4 Years?

Ok, this whole thread is going to be a bit esoteric and abstract, so if you're not into that, you can probably tune out and use your time to better advantage and organize your sock drawer.

Regarding the title, it's not actually been 4 years yet, in fact, only 3 in October, but today, cinco de Julio I signed my lease for another year which will take me through 4 years - yes, the guy who packed his trailer, Jeep and cat and headed to MX for 6 months to see if he could make it? - well, guess it's working.

But, on a more ethereal level, do you ever have times, generally, when you're alone and it's quiet, that you suddenly feel yourself "out of body" looking at yourself as an abstract person? No, well, then you ain't lived or taken serious account of who you are, where you are and what's going on around you.
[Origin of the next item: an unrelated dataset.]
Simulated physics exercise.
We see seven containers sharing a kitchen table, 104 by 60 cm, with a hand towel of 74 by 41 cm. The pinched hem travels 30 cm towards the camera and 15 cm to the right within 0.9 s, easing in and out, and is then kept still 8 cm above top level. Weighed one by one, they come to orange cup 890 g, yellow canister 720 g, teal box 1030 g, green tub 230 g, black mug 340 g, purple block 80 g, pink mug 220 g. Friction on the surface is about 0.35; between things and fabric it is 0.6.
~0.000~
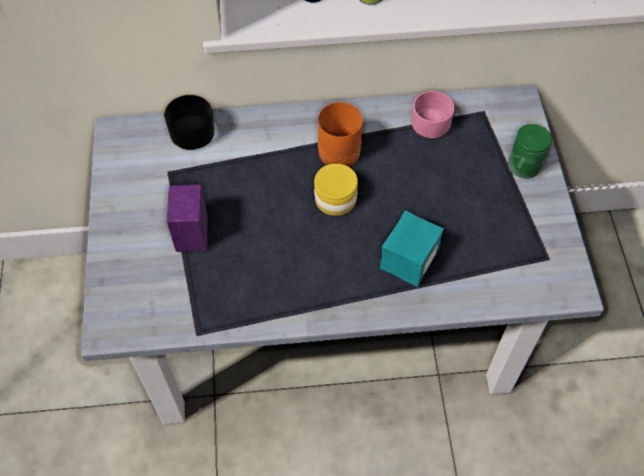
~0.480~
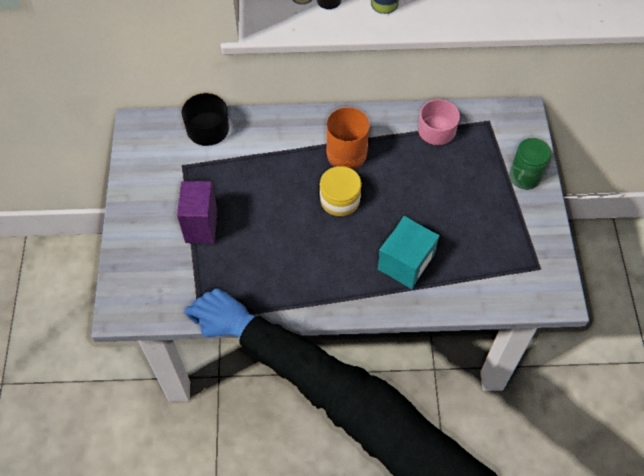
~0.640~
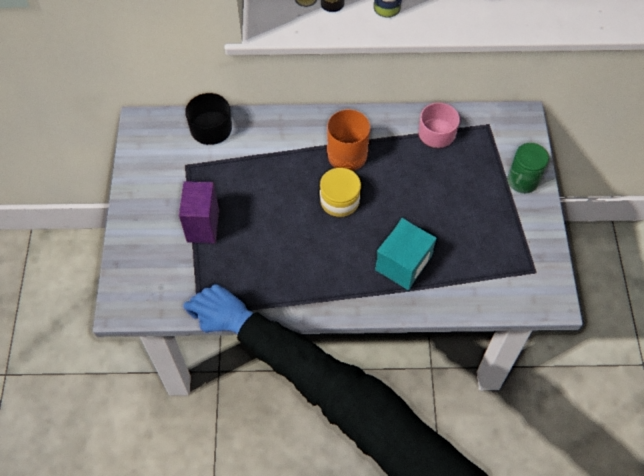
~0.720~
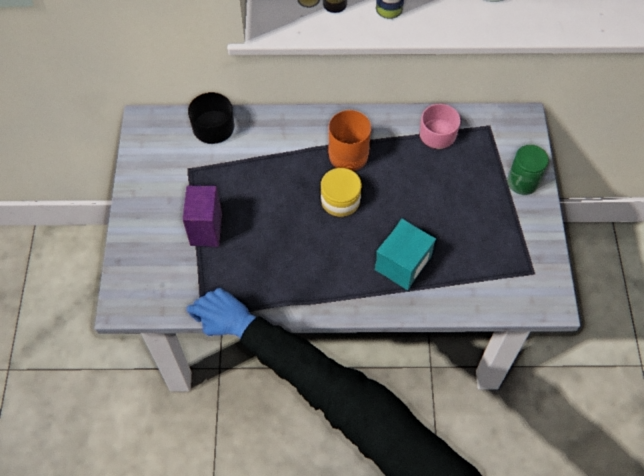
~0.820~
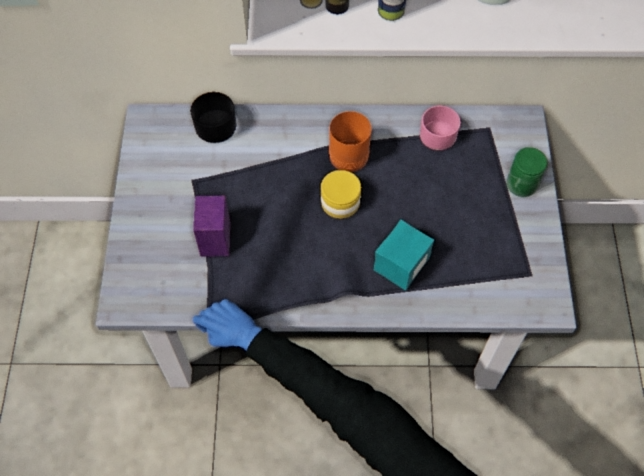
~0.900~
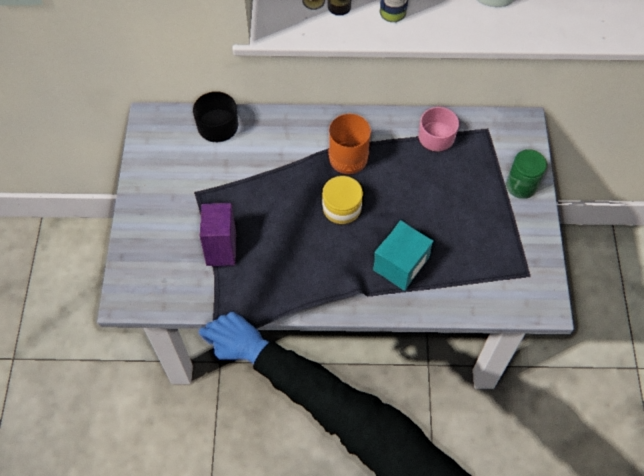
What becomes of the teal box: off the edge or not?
Outcome: Still on it.
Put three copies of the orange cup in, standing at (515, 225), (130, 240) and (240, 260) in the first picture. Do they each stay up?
Taking them one by one: Is left on top, then is left on top, then is lost.
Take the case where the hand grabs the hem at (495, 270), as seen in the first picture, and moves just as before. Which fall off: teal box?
Then the teal box leaves the top.
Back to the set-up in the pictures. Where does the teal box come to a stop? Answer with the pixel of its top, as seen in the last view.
End position in the last picture: Approx. (397, 285).
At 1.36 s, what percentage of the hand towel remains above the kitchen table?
Share within the edges: Approx. 75 %.
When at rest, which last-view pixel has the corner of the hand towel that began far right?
It settles at roughly (404, 142).
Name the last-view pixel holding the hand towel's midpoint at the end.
The middle ends up near pixel (337, 285).
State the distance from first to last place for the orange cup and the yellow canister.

The first time I can remember this happening was in Chicago, probably in late '77 or early '78 when I first moved there and started my sales career. I had ridden the NW train line from Barrington into the city which terminates at Monroe St station. This in itself is a rush for a kid from NE, all these trains (not just one at 2pm each day?) and all these tracks coming in underground to the massive train station.

The precursor to this,one of my first trips into the Chicago downtown, was, I went to the Barrington station, got my ticket and went out onto the platform to see groups of people standing approximately 40' apart? - ok, having no idea what this meant I quietly joined one of them. Then the train arrived, it stopped as programmed in exactly the right place for these groups of people to simply step onto the car they wanted to ride? - wow, now that in itself was a trip. Then, the cars were two levels with an opening between in the ceiling. People drapped their coats over the railings and settled for the hour ride to the "Loop".

Two things I also noticed was that people slipped their tickets into a clip on the back of the seat ahead of them for easy access for the conductor to access - I followed in step.

Earlier I had noticed it seemed to be the custom to buy a paper at the station, so I had mine in hand, actually folded underarm as was customary, and I watched as people settled in and began to read the morning news. Now, here began a challenge, they seemed to fold it in quarters top to bottom so as not to infringe on the neighbors space - I followed the model. They read the stories and then swapped the paper front to back to read on and then continued the process. Obviously this was a wonderful learned exercise that basked in decades of commuter history (of which I was a total neophyte).

So, I folded my paper, started reading and then swapped it front to back and read on - then repeating this time honored ritual I continued - with one small problem, there was something amiss in my technique, I realized I was reading the same story again? - and again - no panic, I acted like I knew what I was doing and by the time we reached Monroe St station I had read the same story at least 6 times and even with that, I don't remember what it said?

Oh well, on with the story.

I disembarked, flowing with the multitudes of business clad people up and out of the station and across the draw bridge across the Chicago river which is a story in itself, there are several draw bridges on the river flanking the west side of the Loop, if a tiny sailboat with a tall mast wants to come through, the draw bridges open and thousands of people and traffic come to a halt as this small puddle jumper goes under - now man, that's power!

I crossed that day and rather than go to my companies office in the Nortrust building next to the (then) Sears Tower I walked on over to State St and there I suddenly stood, a kid from Nebraska with a 3 piece pin stripe suit, an overcoat, briefcase and I was facing the Chicago Board of Trade, an icon in the world of business and I wondered "how the heck did I get here?" - and that's what I mean by standing on the outside looking into yourself - now, that's an epiphany!!!!!!

It's happened several times since then, and to be honest I guess it happens more often as I grow (gracefully?) older and look at myself from a distance.

And, so it was today as I walked the cobblestone streets of Ajijic, Jalisco, Mexiso as a resident, completely at home, a person knowledgeable of the village, it's history and where to get this or that. How could this happen to me? - I darn sure didn't plan this, EVER?

And later I was sitting on the couch downstairs looking out over the pool to the lake and the mountains on the S shore and again I wondered, and almost marveled, at the fact I was sitting there living this life - sometimes it seems I'm looking at someone else's life, someone else I don't even know?

Ok, so it's my world, but it's fun and it often amazes even me.

PS: Oh, add to that as I type this I'm listening to XM radio 40's music which is playing Ballin' the Jack with Georgia Gibbs 1946? - Man, I ain't that old - but I do like the music, maybe I had a previous life?